Kurds turn to Capitol Hill to open up travel, get more aid

One of America’s most reliable allies in the Iraq war, the Kurdistan Regional Government (KRG), has turned to Congress for help in opening up northern Iraq to more investment and travel.

KRG representatives have been working with lawmakers to soften the State Department travel advisory for Iraq to acknowledge Kurdistan’s relative safety. They argue that such a move would recognize the area’s greater stability and lead to more American involvement.

Qubad Talabani, the KRG’s representative to the U.S., said his government turned to Congress after receiving a “lukewarm, if not cold reception” from State Department officials to a formal request to change the travel advisory. Consequently, a “Dear Colleague” letter advocating the KRG’s position has circulated Capitol Hill and attracted 11 signatories so far.

“We are working this great democratic system,” said Talabani of the effort. The travel advisory “is negatively affecting [U.S.] policy in Iraq.”

A number of countries, including Japan, Germany and the United Kingdom, have already toned down their own travel warnings for Kurdistan.

In a wide-ranging interview with The Hill, Talabani described what Kurdistan has undertaken this year with Congress and emphasized Kurdish ties to the U.S.

“We strongly believe that America has a solid partner in the heart of the Islamic Middle East,” said Talabani, the son of Iraq’s president, Jalal Talabani. “It’s the Kurds.”

The Kurds’ success has led to growing talk of independence from Iraq, but Talabani emphasized that his office is not an embassy and that the KRG supports keeping the country intact.

“We remain committed to a federal democracy in Iraq, and ‘federal’ is the key here,” said Talabani. “But we do have a responsibility to protect the lives of the 4 million-plus people who live in the Kurdistan region.”

The Kurds got a boost Thursday when the Senate passed a non-binding amendment to the defense authorization bill that called for a federalist, decentralized Iraq. Sen. Joseph Biden (D-Del.), a longtime advocate of a “soft partition” of the country, was the author of the measure.

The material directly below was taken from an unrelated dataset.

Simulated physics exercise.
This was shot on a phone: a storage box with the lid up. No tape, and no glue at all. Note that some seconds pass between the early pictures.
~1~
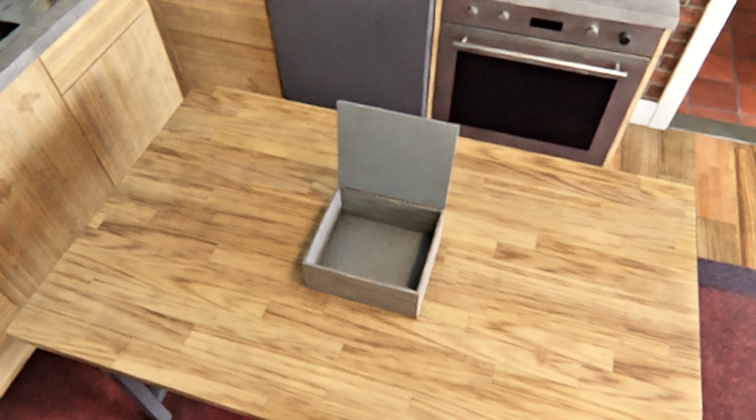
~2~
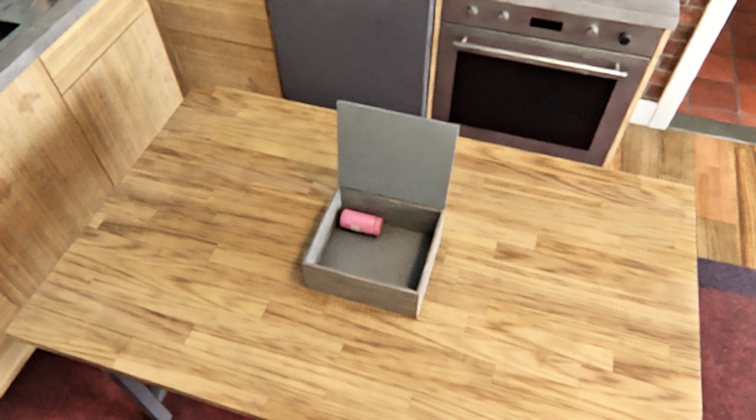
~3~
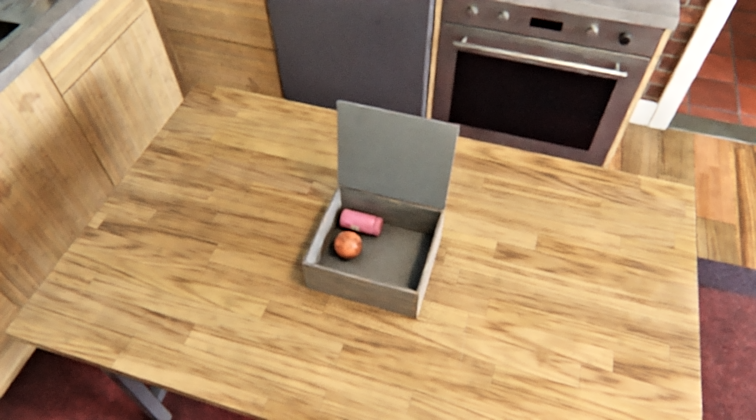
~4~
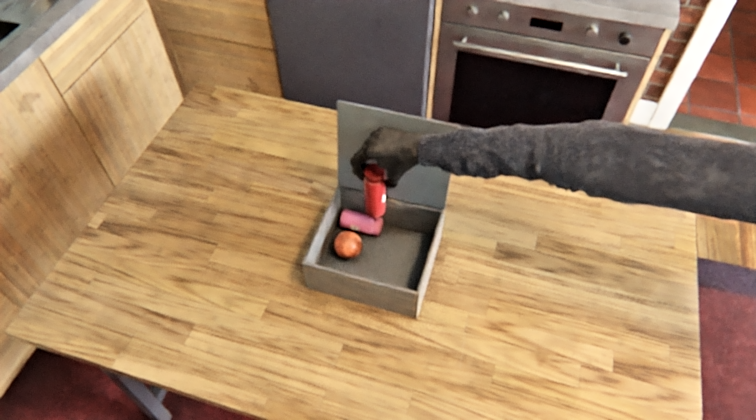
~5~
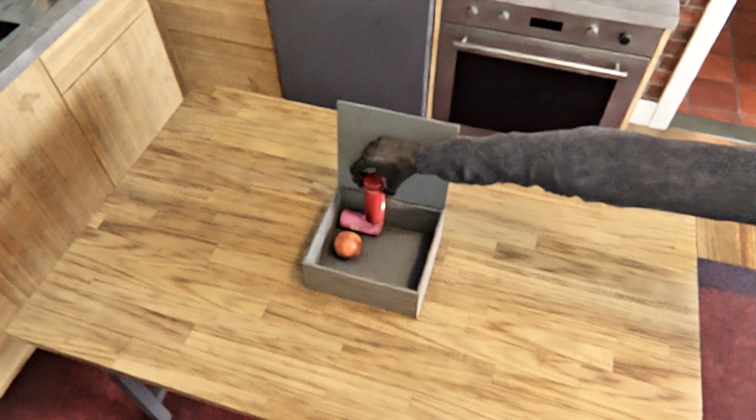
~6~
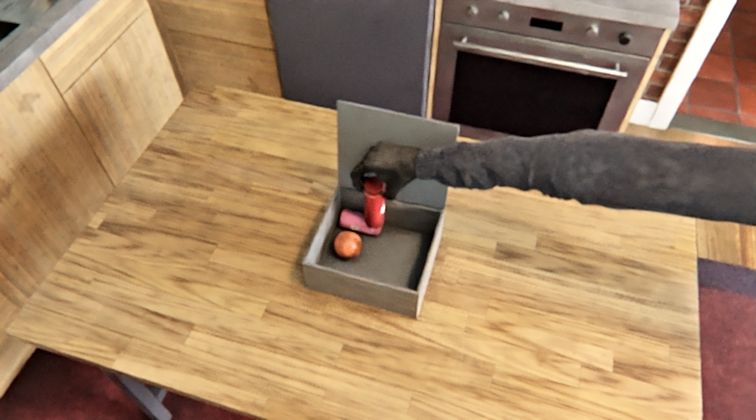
On a wooden kitchen table, an open grey storage box sits empty, then holds a pink cylinder, and then an orange ball as well. A dark-sleeved, gloved arm reaching in from the right lowers a red shaker a short way into the back of the box, still gripping it.
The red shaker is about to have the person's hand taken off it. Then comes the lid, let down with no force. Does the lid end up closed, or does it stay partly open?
The lid ends up closed.
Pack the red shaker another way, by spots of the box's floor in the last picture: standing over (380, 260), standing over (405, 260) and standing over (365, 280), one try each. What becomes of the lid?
The first time it is kept open, the next time it is kept open, and the last time it is kept open.
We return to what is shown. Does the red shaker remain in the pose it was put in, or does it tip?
Well, the red shaker ends up skewed.
Then, 0.60 s on from there, red shaker on its side near (369, 261); orange ball shifted a little.
Then, 1.10 s on from there, lid starting down; red shaker on its side near (398, 272); orange ball shifted about its own width.
Then, 1.60 s on from there, lid 57° above the rim; red shaker on its side near (412, 277); orange ball shifted about its own width.
Then, 2.00 s on from there, lid 16° above the rim; red shaker on its side near (412, 277); orange ball shifted about its own width.
In the end, lid shut; toppled in the box, red shaker; moved from the start, orange ball; pink shaker unmoved. At the end, from the last picture's camera, red shaker near (412, 277).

There is also a broader effort to build a Kurdish Congressional Caucus in Congress, which Talabani is helping to lead.

Along with KRG’s liaison office, much of the government’s outreach to Capitol Hill is being conducted through lobbying firms, such as the American Business Development Group and Barbour Griffith & Rogers.

Chief congressional allies so far include Reps. Christopher Shays (R-Conn.) and Howard Berman (D-Calif.), who co-authored the travel advisory letter. Berman has championed Kurdistan since the 1980s and called for sanctions against Saddam Hussein’s regime after its chemical-weapons attacks on the Kurdish people in 1988.

“My fear is that the [current] travel advisory makes [Kurdistan] look like Basra and Baghdad. I thought it made sense for the State Department to consider this,” said Berman.

In the letter, Berman and Shays write that the travel warning does not “represent the conditions on the ground,” and note that no Westerner has been harmed by hostile action in the region since the Iraq war began in 2003.

Talabani says changing the travel advisory would also help attract more American businesses to the region. In addition, the office is working on creating an American-Kurdish Business Council to help facilitate more U.S. investment.

“We have a lot of foreign companies investing in Kurdistan today. Very few of them are American,” he said.

Yet one of the KRG’s recent business successes — an oil exploration deal with Hunt Oil — has attracted the unwarranted attention of Capitol Hill. Rep. Dennis Kucinich (D-Ohio) has called for an investigation into the agreement because CEO Ray Hunt, a major Republican campaign donor, is close with Bush administration officials. 

“No rules have been bent to get an American firm in. It has been a very transparent process,” said Talabani.

Talabani also is trying to secure more reconstruction aid for Kurdistan. Six hundred forty-seven million dollars in U.S. funds for reconstruction have been appropriated to the Kurdish region, according to Baghdad’s U.S. Embassy. Twenty-one billion dollars have been slated for Iraq’s reconstruction overall.

“On the face of it, it seems they are not getting their fair share of the reconstruction monies,” said Rep. Steve Rothman (D-N.J.). Rothman will propose language in the House’s war supplemental appropriations bill that calls for more reconstruction funds to go to Kurdistan.

The KRG has also tried to bring Congress to Kurdistan by ferrying more and more congressional delegations to the region.

“We didn’t have to wear our helmets or our armor. That’s the only place [in Iraq] we didn’t, except for the shower,” joked Sen. Ben Nelson. The Nebraska Democrat, along with three other senators, recently stopped by Erbil after traveling to Baghdad.  

Part of the KRG’s message to Capitol Hill is to consider the region as part of a redeployment strategy as U.S. soldiers leave Iraq. Calls for a quick withdrawal are a particular worry for Talabani.

“We need to keep drumming this beat: that’s in your interests to keep forces in Kurdistan and it is ultimately in our interests for you to do so,” he said.